Indagati anche i due funzionari della Provincia, Paolo D’Incecco e Mauro Di Blasio, più il dipendente del comune di Farindola, Enrico Colangeli. Di Tommaso, il direttore del resort, dovrà rispondere di omissione del collocamento di impianti, apparecchi o segnali destinati a prevenire disastri o infortuni sul lavoro: non avrebbe previsto nel Documento di valutazione del rischio per la sicurezza e la salute dei lavoratori della sua ditta il rischio di essere colpiti da una slavina.

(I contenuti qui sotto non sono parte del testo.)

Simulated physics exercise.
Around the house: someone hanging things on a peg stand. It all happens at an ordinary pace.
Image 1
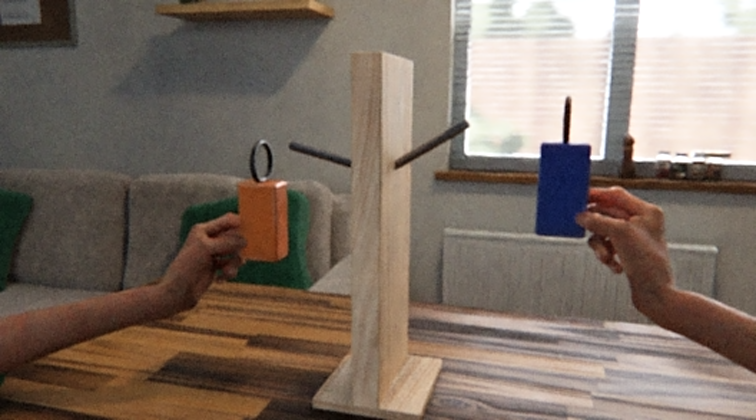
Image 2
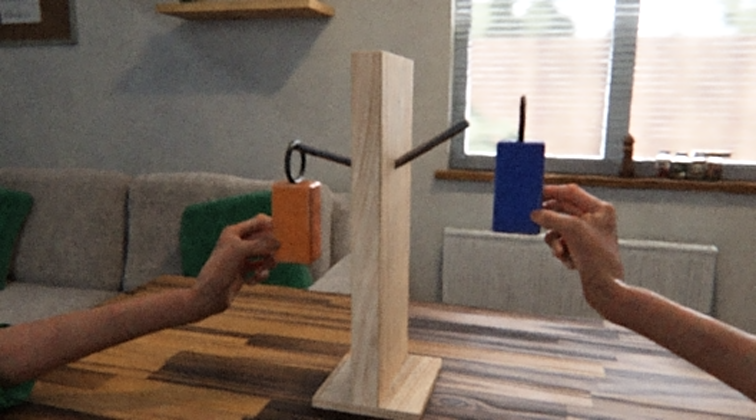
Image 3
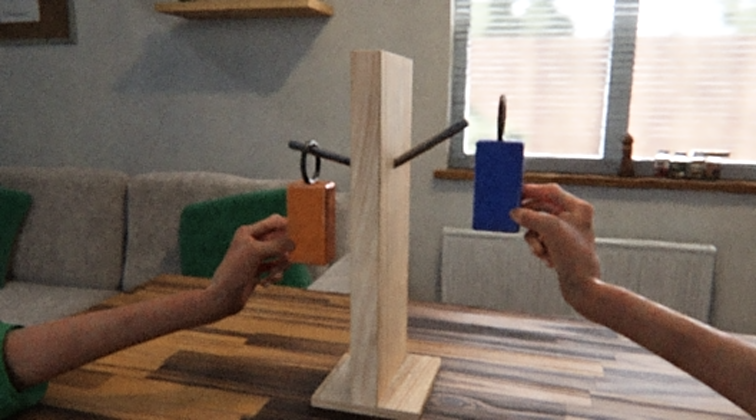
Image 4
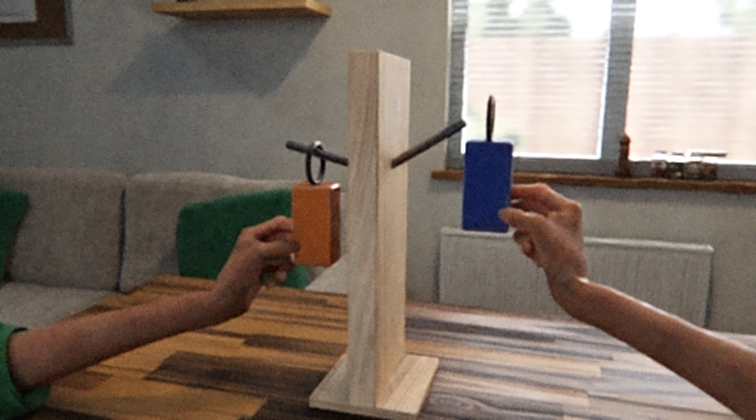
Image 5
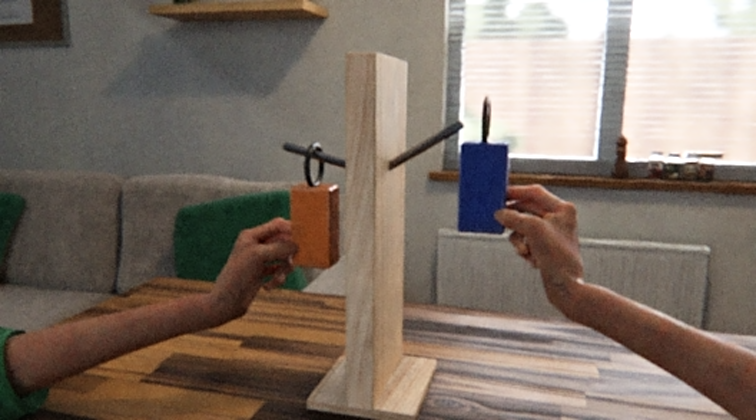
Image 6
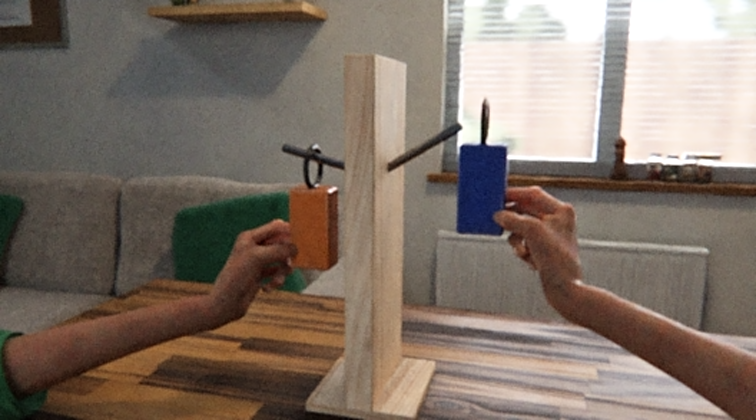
Two hands move an orange pouch and a blue pouch inward toward a peg stand.
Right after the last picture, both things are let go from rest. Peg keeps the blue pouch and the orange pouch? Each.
Answer - blue pouch: No; orange pouch: Yes.
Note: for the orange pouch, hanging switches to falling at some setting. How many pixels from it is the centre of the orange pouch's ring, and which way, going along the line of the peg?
Move it 28 pixels left.
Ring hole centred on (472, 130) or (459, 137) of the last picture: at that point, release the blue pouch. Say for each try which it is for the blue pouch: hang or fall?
Well, first it tumbles away, and next it keeps its place.
Then, 0.16 s past the last view, blue pouch in the air near (481, 224); orange pouch at rest near (314, 208).
Then, 0.22 s past the last view, blue pouch in the air near (478, 293); orange pouch at rest near (314, 208).
Finally, the blue pouch drops to the table, near (476, 347); the orange pouch remains hooked, near (314, 208).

Per tutti gli altri l’accusa è di omicidio colposo plurimo e lesioni colpose. Secondo l’ipotesi dei magistrati Cristina Tedeschini e Andrea Papalia l’accesso all’hotel avrebbe dovuto essere lasciato libero dalla neve, motivo per cui sotto accusa sono finiti anche il presidente della Provincia e il sindaco di Farindola.

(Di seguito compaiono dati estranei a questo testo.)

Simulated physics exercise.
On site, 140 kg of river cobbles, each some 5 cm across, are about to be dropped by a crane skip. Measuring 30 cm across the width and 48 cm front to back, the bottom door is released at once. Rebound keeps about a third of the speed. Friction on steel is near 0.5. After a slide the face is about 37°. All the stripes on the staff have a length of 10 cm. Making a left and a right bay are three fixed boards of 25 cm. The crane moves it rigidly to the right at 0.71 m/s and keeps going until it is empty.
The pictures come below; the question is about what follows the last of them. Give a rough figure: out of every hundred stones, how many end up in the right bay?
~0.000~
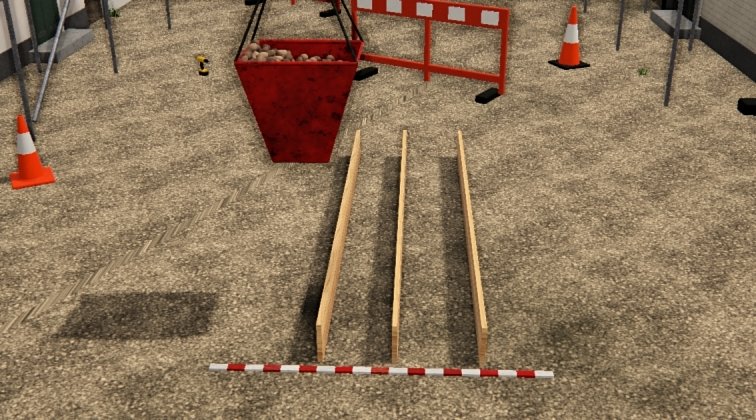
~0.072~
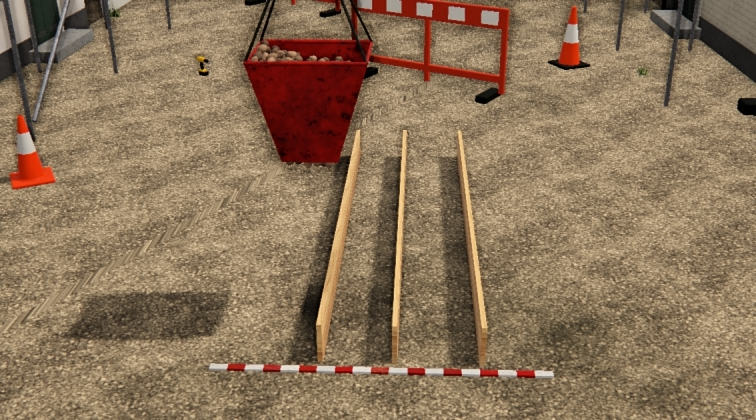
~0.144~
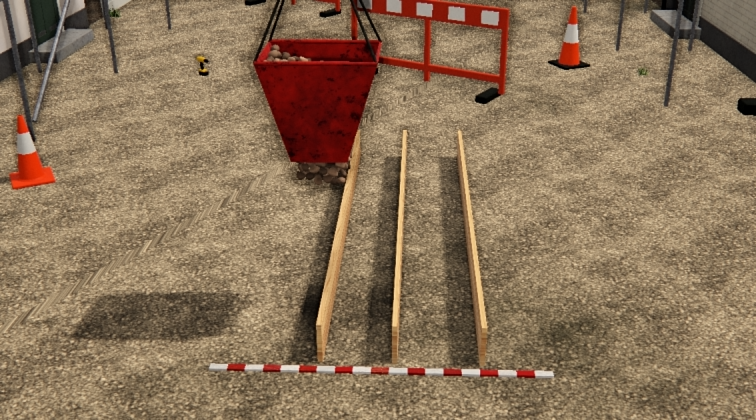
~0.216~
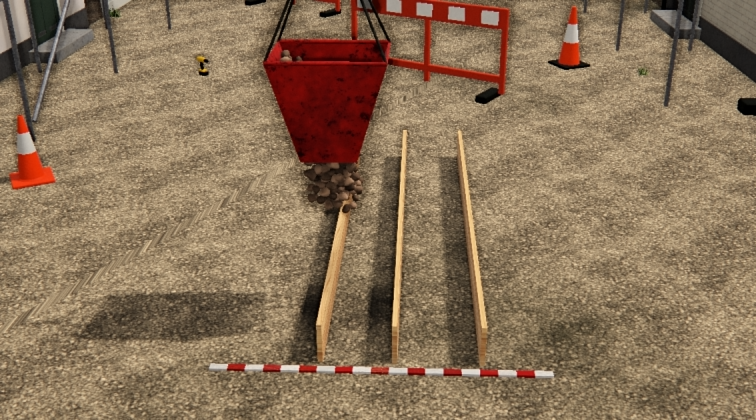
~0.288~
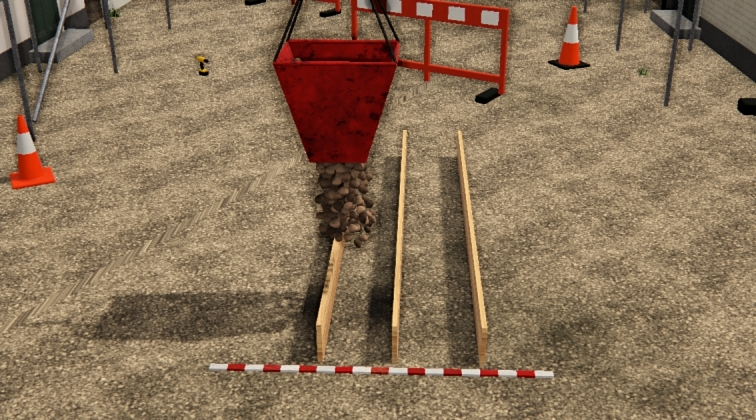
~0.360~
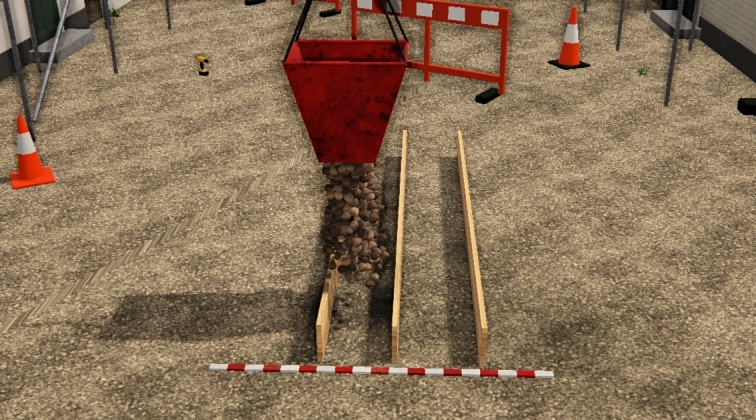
About 37 out of every hundred.
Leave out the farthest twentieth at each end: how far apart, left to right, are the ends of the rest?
Around 80 centimetres.
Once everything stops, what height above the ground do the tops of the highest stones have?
I'd put it at close to 24 cm off the ground.
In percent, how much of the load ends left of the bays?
It works out to some 0 percent.
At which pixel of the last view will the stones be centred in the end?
Middle at rest: Roughly (383, 299).
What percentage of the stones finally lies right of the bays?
I'd put it at roughly 0 in a hundred.
After 0.7 s, 1 % in the crane skip, 80 % falling or lying in the left bay, 20 % falling or lying in the right bay; the stones farthest right are at (424, 300).
After 1.1 s, 0 % in the crane skip, 63 % falling or lying in the left bay, 37 % falling or lying in the right bay; the stones farthest right are at (469, 295).
After 1.7 s, 0 % in the crane skip, 63 % falling or lying in the left bay, 37 % falling or lying in the right bay; the stones farthest right are at (470, 305).
After 2.6 s, 0 % in the crane skip, 63 % falling or lying in the left bay, 37 % falling or lying in the right bay; the stones farthest right are at (470, 305).
After 4.5 s, 0 % in the crane skip, 63 % in the left bay, 37 % in the right bay; the stones farthest right are at (470, 305).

Gli avvisi di garanzia non bastano però ad Alessio Feniello, padre di Stefano, una delle 29 vittime: “Dove sono i nomi del Prefetto di Pescara e del governatore dell’Abruzzo?”, si chiede, dicendosi “imbufalito”. Feniello è però in parte anche “soddisfatto” perché la sua “tesi nei confronti del sindaco, uno dei responsabili di quella tragedia, era corretta”. Stefano Feniello, 28enne originario di Valva, nel Salernitano, era in vacanza a Rigopiano per festeggiare il compleanno con la fidanzata, Francesca Bronzi, scampata alla tragedia. Il nome del giovane, due giorni dopo la valanga, era stato inserito dalla Prefettura in un elenco di nomi di cinque superstiti che sarebbero arrivati a breve in ospedale: la notizia alimentò la speranza del padre, il quale scoprì poi che si era trattato di un errore.